The current version of A.C.A. § 5-71-213(a)(3) forbids loitering that is harassing, likely to cause alarm to another person, or impedes traffic. The acts those words describe are not fundamentally vague and resemble the language found in Arkansas's disorderly conduct statute. Although that statute has faced challenges regarding vagueness, it has been upheld partly because its terms, such as "inconvenience," "alarm," "hazardous," and "obstructs vehicular or pedestrian traffic", have been interpreted as "widely understood restrictions that require no guess[work]." The same applies to A.C.A. § 5-71-213(a)(3). Moreover, because criminal penalties only apply when a person loiters in a manner that is harassing, alarming, or impedes traffic, the statute does not encourage arbitrary or discriminatory enforcement.

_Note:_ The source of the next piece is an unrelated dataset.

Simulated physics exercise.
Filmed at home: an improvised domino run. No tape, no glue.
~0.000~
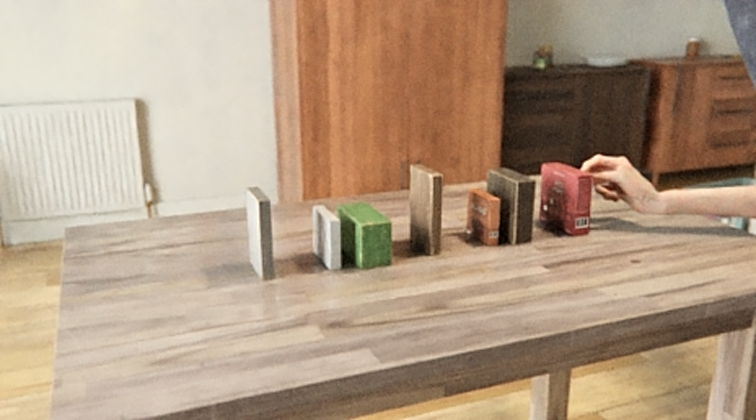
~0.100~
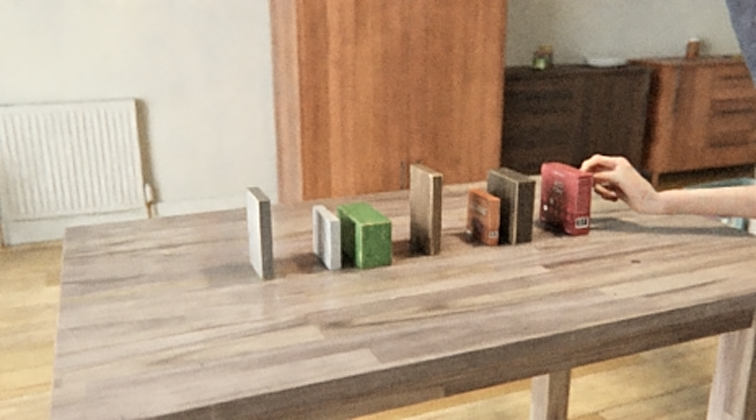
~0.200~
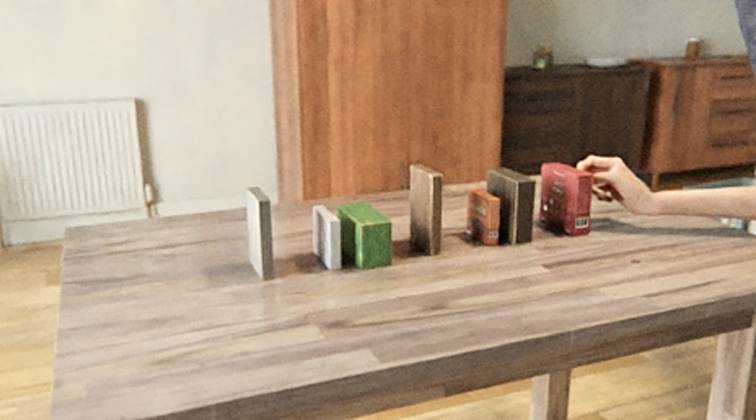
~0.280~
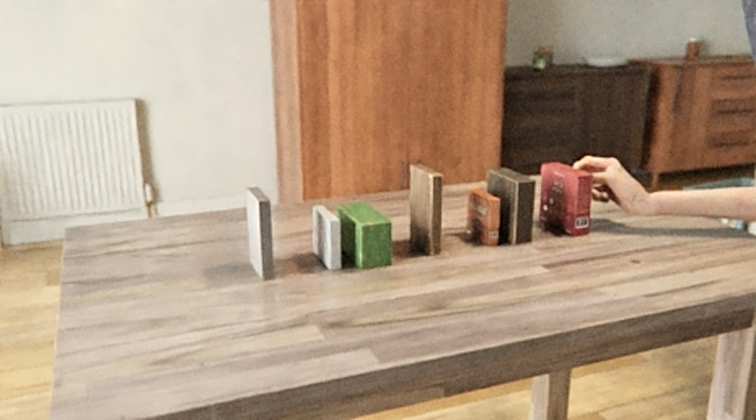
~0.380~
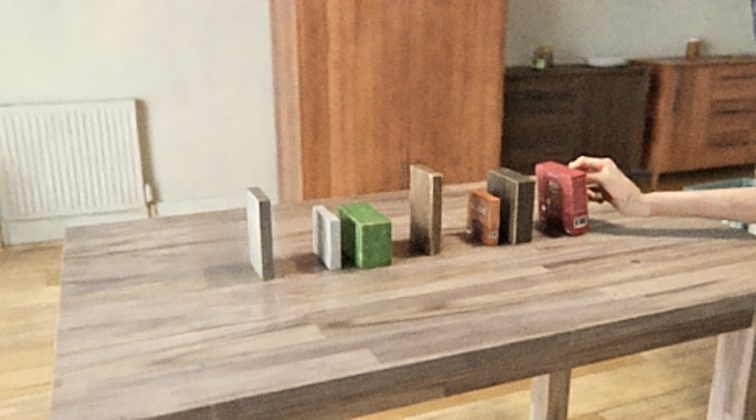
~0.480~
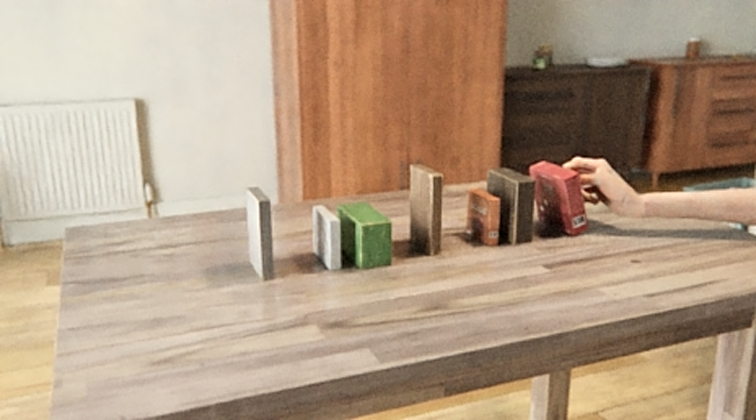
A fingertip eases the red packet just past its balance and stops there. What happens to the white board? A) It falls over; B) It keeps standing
It keeps standing.
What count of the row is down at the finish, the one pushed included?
1.
Around 0.88 s, red packet 64° over; black block rocked 12° from its first pose.
Around 1.38 s, red packet 90° over; black block rocked 8° from its first pose.
Finally (2.5 s), all 5 still in place. Final places as the last picture's camera would see them, white board near (327, 237).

Question 2: Are law enforcement officers acting within their legal authority under A.C.A. 5-71-213 when they ticket individuals who are present and remain on a sidewalk, in a roadway, or on a public right-of-way?

I understand your question to be asking if law enforcement has the legal authority to ticket individuals for violating A.C.A. § 5-71-213(a)(3), a Class C misdemeanor. Arkansas Rule of Criminal Procedure 5.2 authorizes law enforcement officers who have reasonable cause to believe that a person has committed a misdemeanor to issue a citation. Arkansas Rule of Criminal Procedure 1.6 defines a law enforcement officer as "any person vested [by statute] with a duty to maintain public order or make arrests for offenses."

This office has previously issued opinions confirming the authority of certified law enforcement officers to issue citations for misdemeanors and violations. Accordingly, if a certified law enforcement officer has reasonable cause to believe a person has violated A.C.A. § 5-71-213(a)(3), the officer may issue a citation.

Assistant Attorney General Justin Hughes prepared this opinion, which I hereby approve.